市川市の職員たちは、県や保健所がなかなか情報をくれないと言いますが、議員とはいえ個人でもこれだけ情報が集められるということを知って頂ければと思います。
自治体職員であれば、個人情報などについてもさらに踏み込んで情報を確認することだってできるはずです。
こうした緊急事態においては、情報収集スピードが市民の命や安全を左右することさえあります。
どうすれば情報が早く確認できるかという考えを持ちながら、情報収集を図ってもらいたいものです。

◇縦割り行政の課題
今回の対応においても、模擬議会に参加した全学校を特定した段階で、市に情報を提供し、これらの学校に市川市在住の対象者がいるかを確認するように要請しましたが、こうした対応は、県や保健所の管轄で、市では対応しにくいとの答えをもらいました。

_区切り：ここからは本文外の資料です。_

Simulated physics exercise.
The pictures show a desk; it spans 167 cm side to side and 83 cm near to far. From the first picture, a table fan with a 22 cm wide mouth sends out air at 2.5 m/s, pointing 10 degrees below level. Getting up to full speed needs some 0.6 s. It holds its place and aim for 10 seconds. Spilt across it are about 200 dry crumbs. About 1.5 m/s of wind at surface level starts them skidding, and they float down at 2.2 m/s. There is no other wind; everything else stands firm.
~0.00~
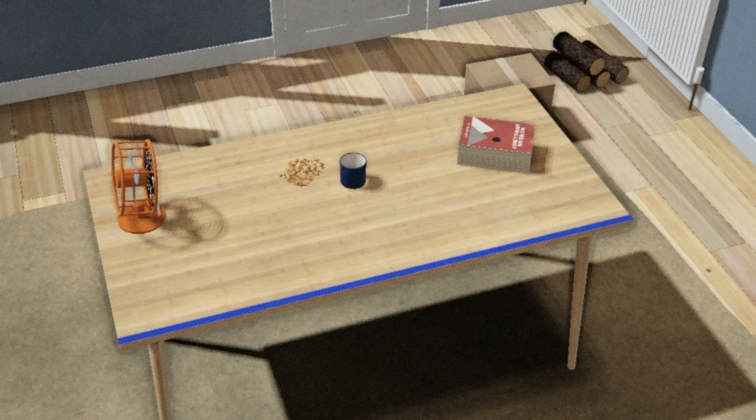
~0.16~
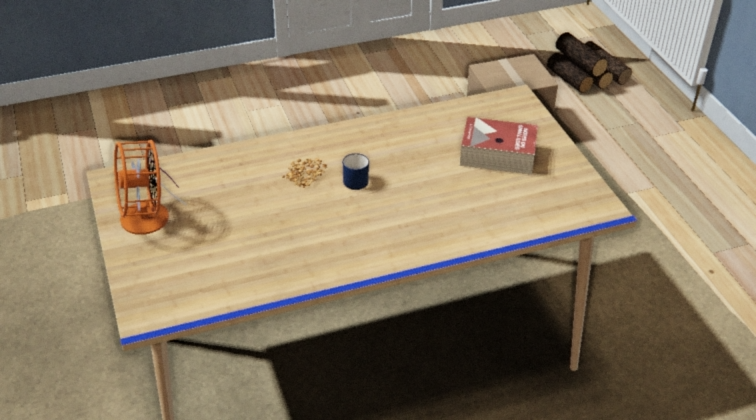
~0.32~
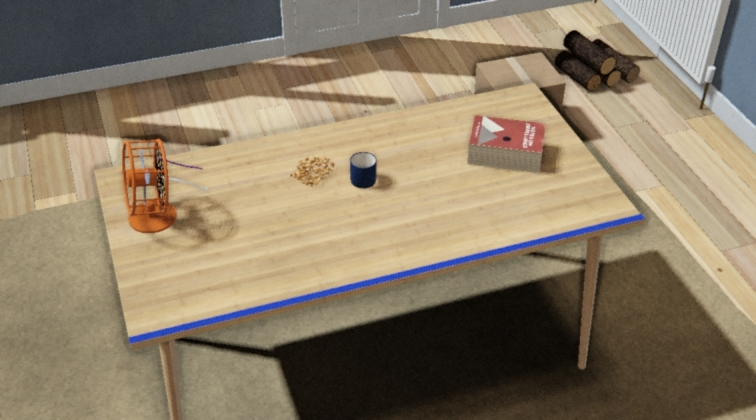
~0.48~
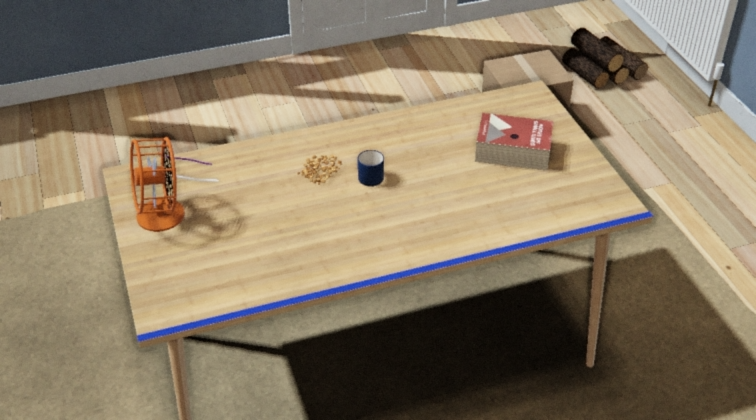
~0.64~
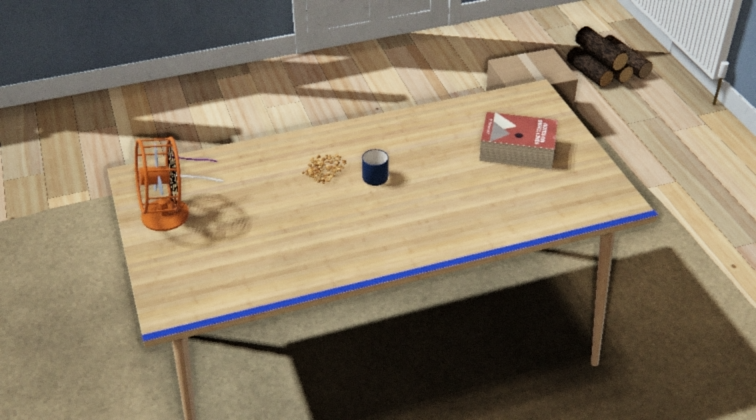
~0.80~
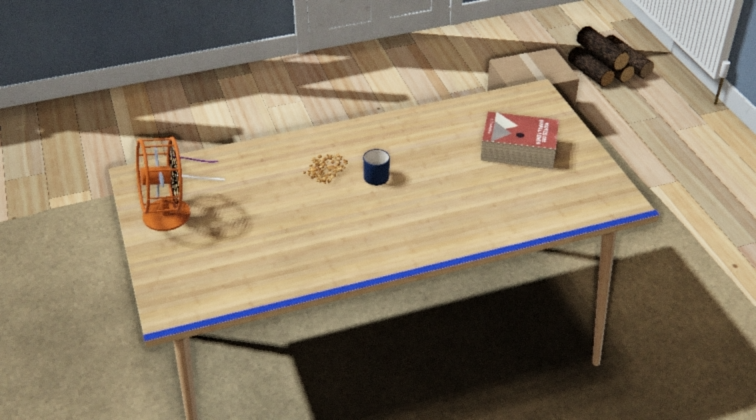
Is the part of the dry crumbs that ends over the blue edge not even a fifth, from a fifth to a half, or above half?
Final share: Short of a fifth.
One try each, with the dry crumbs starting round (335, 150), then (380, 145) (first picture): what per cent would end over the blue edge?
Roughly 0 %, then 0 %.
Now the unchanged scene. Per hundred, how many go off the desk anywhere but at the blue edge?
Roughly 100 %.
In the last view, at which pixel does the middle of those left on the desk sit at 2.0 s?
(469, 104).
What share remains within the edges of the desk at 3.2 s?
Estimated share: Some 4 %.
After 2.0 s, 37 % are on the move or not yet settled, 0 % are over the blue edge; the middle of those still in play is near (469, 104).
After 3.2 s, 4 % are on the move or not yet settled, 0 % are over the blue edge.
After 5.5 s, 3 % are on the move or not yet settled, 0 % are over the blue edge.
After 10.0 s, at the end, 0 % are over the blue edge.
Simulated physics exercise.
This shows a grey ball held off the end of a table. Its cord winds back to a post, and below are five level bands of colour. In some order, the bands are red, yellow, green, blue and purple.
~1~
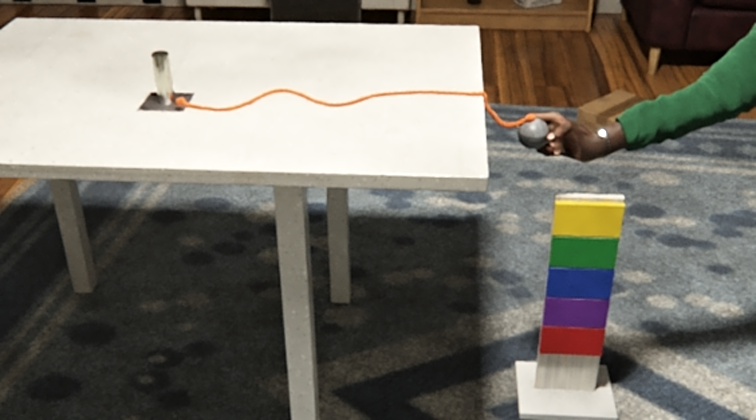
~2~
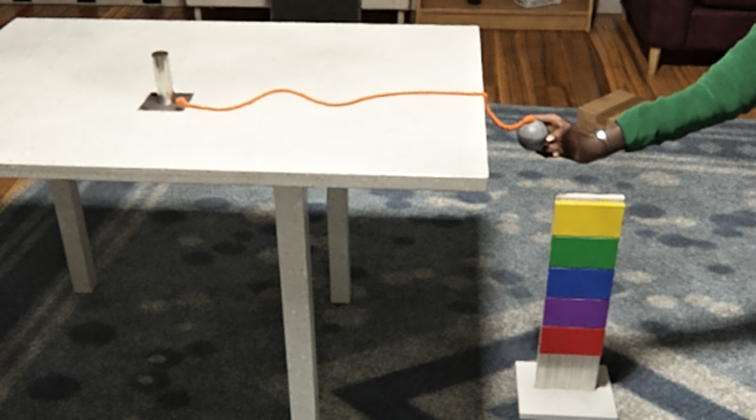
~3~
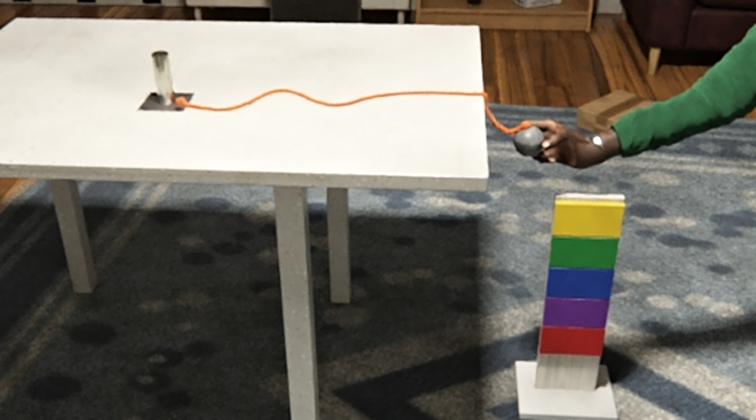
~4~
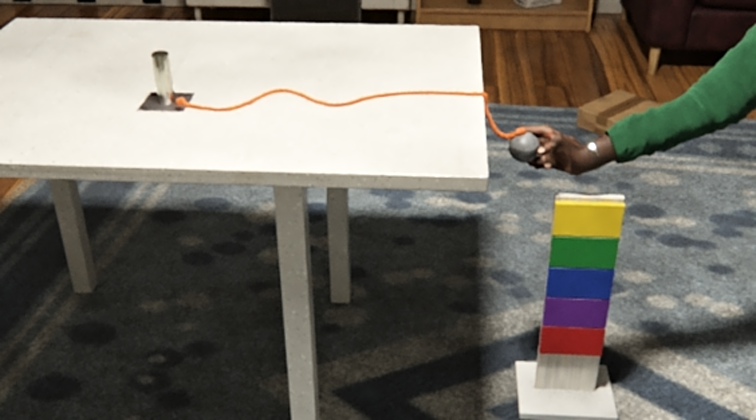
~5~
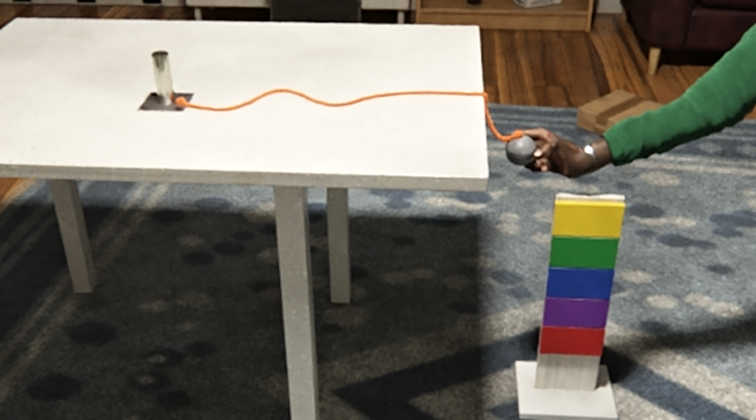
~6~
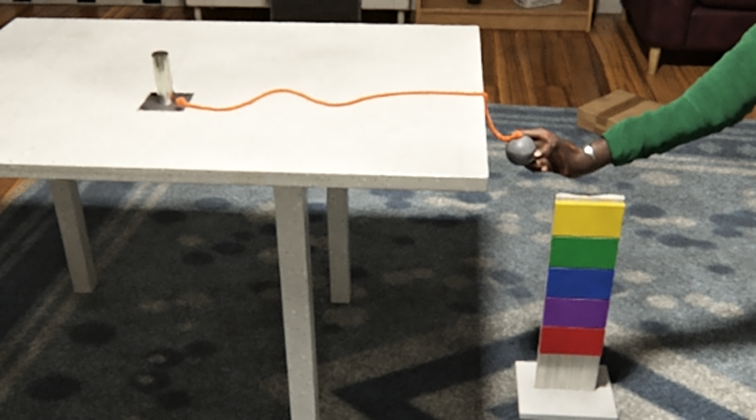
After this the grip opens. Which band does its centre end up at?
Yellow.
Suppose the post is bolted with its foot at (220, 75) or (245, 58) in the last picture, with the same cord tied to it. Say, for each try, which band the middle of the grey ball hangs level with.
The first case gives green, the second gives green.
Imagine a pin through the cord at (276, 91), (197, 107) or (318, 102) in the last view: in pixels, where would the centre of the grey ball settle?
That would be (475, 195) for the first, (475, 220) for the second and (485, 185) for the third.
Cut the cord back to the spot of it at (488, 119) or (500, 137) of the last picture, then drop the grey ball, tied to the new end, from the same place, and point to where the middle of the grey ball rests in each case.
It would be at (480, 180) in the first case and at (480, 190) in the second.
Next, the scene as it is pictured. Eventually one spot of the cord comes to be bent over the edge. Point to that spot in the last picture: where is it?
It is around (437, 93).
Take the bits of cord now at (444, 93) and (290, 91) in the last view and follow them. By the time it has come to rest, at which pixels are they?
End: (484, 109) and then (314, 100).
Early on, ball near (465, 215); level with yellow.
Midway, ball near (499, 217); level with yellow.
Finally, ball near (474, 219); level with yellow. Its centre hangs level with the yellow band.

また、県内私立学校の対象男子生徒の電話番号の頭が市川市と同じだったため、住所を確認して市川市民でないことを確認した経緯があったため、市川保健所にこの男子生徒が浦安か松戸の市民であることから市川保健所の管轄であるかもしれないので、対象学校名まで伝えて、事実確認を行った方がいいのではないかと伝えました。
しかし、こうした確認は、県で行って降りてくるので、確認するのは難しいとのことでした。
情報を収集して、その情報を提供しても、結局こうした縦割りの中で対応しきれない組織構造に、大きな問題を感じました。
今回の件で言えば、現段階では大きな問題にはなっていませんが、こうした一つ一つの対応が一歩遅れるだけで、大きな問題になることもあります。
こうした緊急事態には、こうした縦割りや上下の関係に縛られるのではなく、プラスアルファーで現場が判断し動いて行くことが重要になることもあります。
現場現場で、日々いっぱいいっぱいの中で仕事をされているとは思いますが、市民の命や安全がみなさんにかかっていることを認識して、組織より市民を優先すべきではないかと思いますがいかがでしょうか。